Travel to areas outside of Iran in the 1970s was practically non-existent. My grandmother said that she didn't know much about Europe and even less about the US. It's like saying lots of Europeans during the Dark Ages when to Baghdad when many only knew that it existed and nothing else.
In modern Iran, in the Islamic Republic, people are much more aware of the outside world and more Iranians are going to foreign universities.
I hope so ... it wasn't engineered as a "political" state.
Political freedom means being able to express differing political opinions freely. In Pahlavi Iran, if you had a different idea on how the state should be run, you were put to death immediately without a trial. In theocratic Iran, you have communists, socialists, Reformists, libertarians, anarchists, and monarchists all having their own parties. While the treatment of such parties varies, at least you don't get put to death when you have a different political ideology.
No, I agree, those in hiding were revolutionaries wanting sharia law (making them judge, jury and executioner.)
It seems you don't understand the diversity of thought that existed amongst revolutionaries during the time. For example, the Tudeh Party of Iran is a secular communist party that was created during the revolution and by no accounts were they Islamic.
Also Sharia cannot be imposed upon a person. That is a big issue with modern Islamic states.
Under Islam, Sharia is the only law. Secular law, if allowed at all, is subject to theological approval, that includes elections.
Do you not know anything about how Islamic states post-Rashid worked? Sharia worked as a justification for actions not as a source of law itself. The laws of the Umayyads, Abbasids, and Ottomans were different on a court level than they were on a communal level. It was on a communal level that Sharia was applied.
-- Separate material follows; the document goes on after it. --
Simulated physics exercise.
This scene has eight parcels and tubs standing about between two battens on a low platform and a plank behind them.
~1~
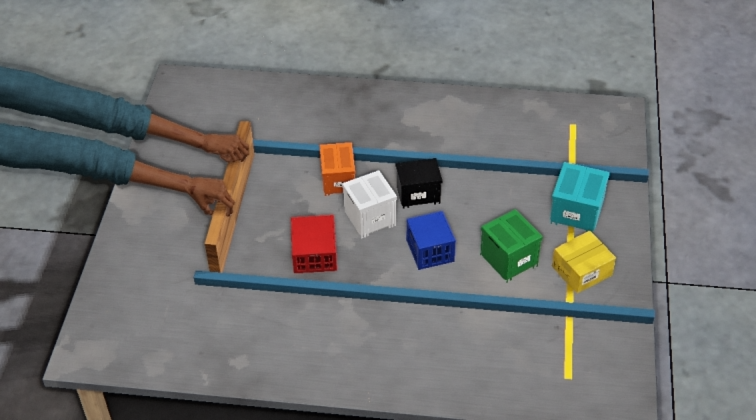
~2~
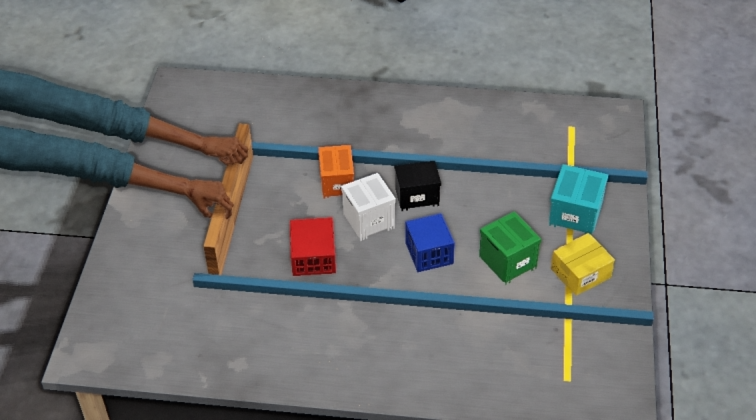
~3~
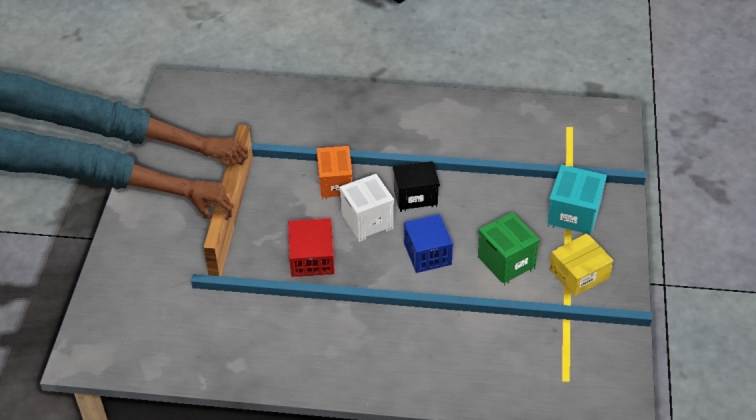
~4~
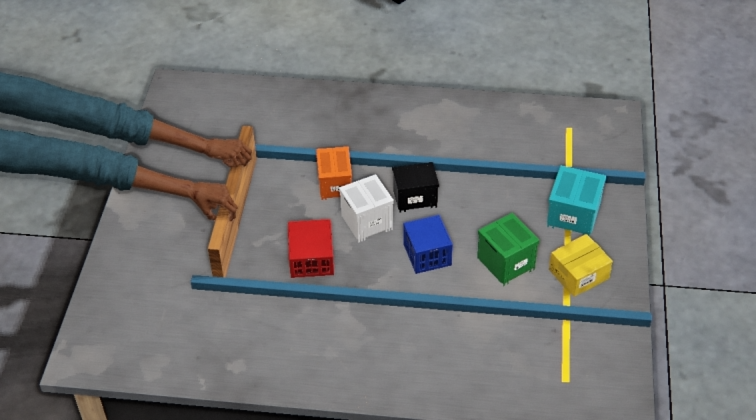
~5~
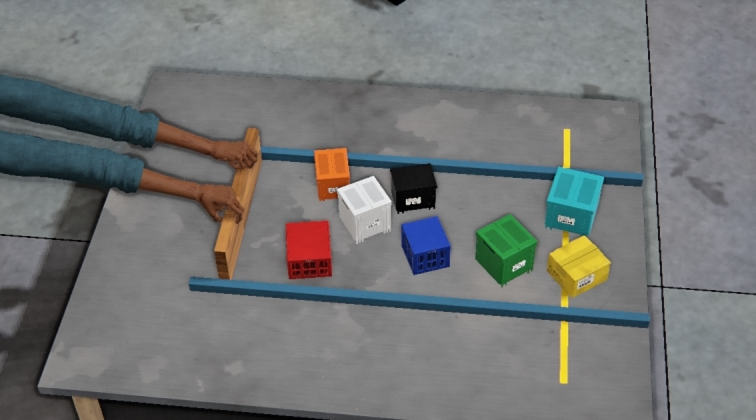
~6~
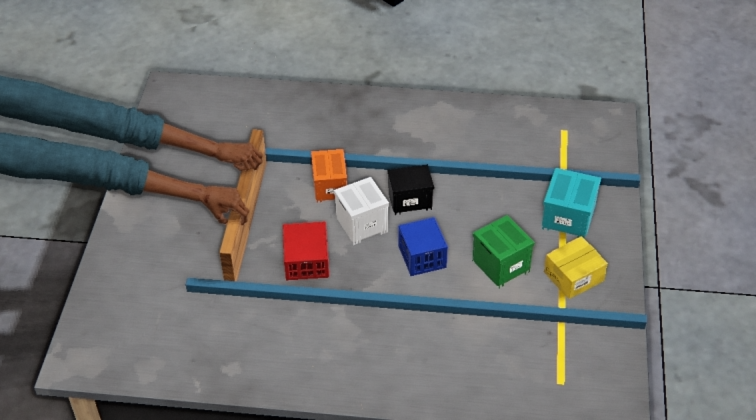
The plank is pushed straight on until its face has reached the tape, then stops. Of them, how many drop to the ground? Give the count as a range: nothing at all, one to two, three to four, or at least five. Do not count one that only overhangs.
The count is three to four.
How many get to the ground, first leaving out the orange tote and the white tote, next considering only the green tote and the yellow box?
First try 2, second try 1.
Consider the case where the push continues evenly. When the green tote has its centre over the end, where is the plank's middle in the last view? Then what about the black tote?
About (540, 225), and (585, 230) for the other.
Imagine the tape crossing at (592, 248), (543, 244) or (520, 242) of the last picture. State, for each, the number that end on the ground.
In that order 5, 3 and 1.
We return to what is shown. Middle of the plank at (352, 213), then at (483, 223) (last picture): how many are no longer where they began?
One spot: 4. Other spot: 8.
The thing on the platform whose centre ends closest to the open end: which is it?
Blue crate - nearest.
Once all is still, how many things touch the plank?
At rest, 3 are in contact.
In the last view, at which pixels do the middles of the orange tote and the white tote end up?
I'd put one at around (580, 196) and the other at around (589, 233).
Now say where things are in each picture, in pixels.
Yellow box (583, 262); turquoise tote (579, 198); green tote (510, 246); plank (231, 196); tape (571, 240), in the first picture.
Turquoise tote (578, 200); white tote (369, 207), in the second picture.
Green tote (508, 249); blue crate (428, 243), in the third picture.
Yellow box (580, 265); orange tote (334, 173), in the fourth picture.
Turquoise tote (574, 202); red crate (309, 250), in the fifth picture.
Yellow box (575, 267); turquoise tote (571, 203); green tote (502, 252); plank (244, 205); tape (563, 245), in the sixth picture.
Soon after, none off yet; yellow box at rest near (575, 267); turquoise tote at rest near (571, 203); green tote at rest near (502, 252).
Then, none off yet; yellow box moved a little near (583, 266); turquoise tote at rest near (571, 203); green tote moved about its own width near (531, 259).
Further on, none off yet; yellow box moved about its own width near (648, 271); turquoise tote moved about its own width near (606, 203); green tote moved well along near (604, 276).
By the end, the number that fall off is three or four; fallen, green tote, turquoise tote and yellow box.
Also non-Islamic communities could have their own laws. Look up the millet system which is a system that dates back to the Rashidun Caliphate.
Oh yeah they were, that's what lured all the western corporations to open offices in Tehran.
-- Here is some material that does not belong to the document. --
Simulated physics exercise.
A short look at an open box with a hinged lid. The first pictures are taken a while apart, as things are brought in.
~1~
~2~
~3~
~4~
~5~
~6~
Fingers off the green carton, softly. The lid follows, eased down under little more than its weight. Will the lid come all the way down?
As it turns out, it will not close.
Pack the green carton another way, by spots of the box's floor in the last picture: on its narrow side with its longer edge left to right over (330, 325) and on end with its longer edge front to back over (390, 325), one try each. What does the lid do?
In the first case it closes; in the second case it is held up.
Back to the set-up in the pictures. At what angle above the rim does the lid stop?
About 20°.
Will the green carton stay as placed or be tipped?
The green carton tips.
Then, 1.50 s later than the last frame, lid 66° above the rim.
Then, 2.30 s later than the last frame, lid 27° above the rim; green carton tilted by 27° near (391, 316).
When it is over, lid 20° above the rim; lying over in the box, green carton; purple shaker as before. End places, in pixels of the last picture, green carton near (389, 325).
So western companies are now Iranian or do they now somehow love Iranian culture so much they're willing to abandon profit for pure fanboyism?
During the Shah's reign Tehran was converted from mud huts to a modern city, complete with a sanitary sewer system ... indoor plumbing! It's been degenerating ever since the revolution. Nothing of consequence has been built. I think they tried to redo the airport, but most airlines will no longer fly there. I hear it's crumbling.
Esfahan was a village before the government moved there, then it became a blooming city. Baghdad was just a flat area of sand until the Abbasid government moved there. Damascus was just a simple fishing village until the Umayyads moved there. Tehran was an unknown city until the Iranian government moved there. If the government moves there, it automatically becomes a city by default.
Tehran existed as a city eons before Pahlavi and it certainly wasn't a dirt village.
Tehran, degrading after the revolution? Oh please, I lived there for 4 years and I still hear echos of construction work still ringing in my ears. Tehran is building and rebuilding it's infrastructure non-stop. Most construction companies relocate there because of how many construction work is done there. The only issue is that most other cities were ignored outside of Tehran but this was also the case with the previous government.
I would like a source on both of your claims. The airport works fine there. I go there frequently. My job requires travelling. Furthermore, I haven't seen a building crumble out of age there, usually because they're demolished after a new development is being made there.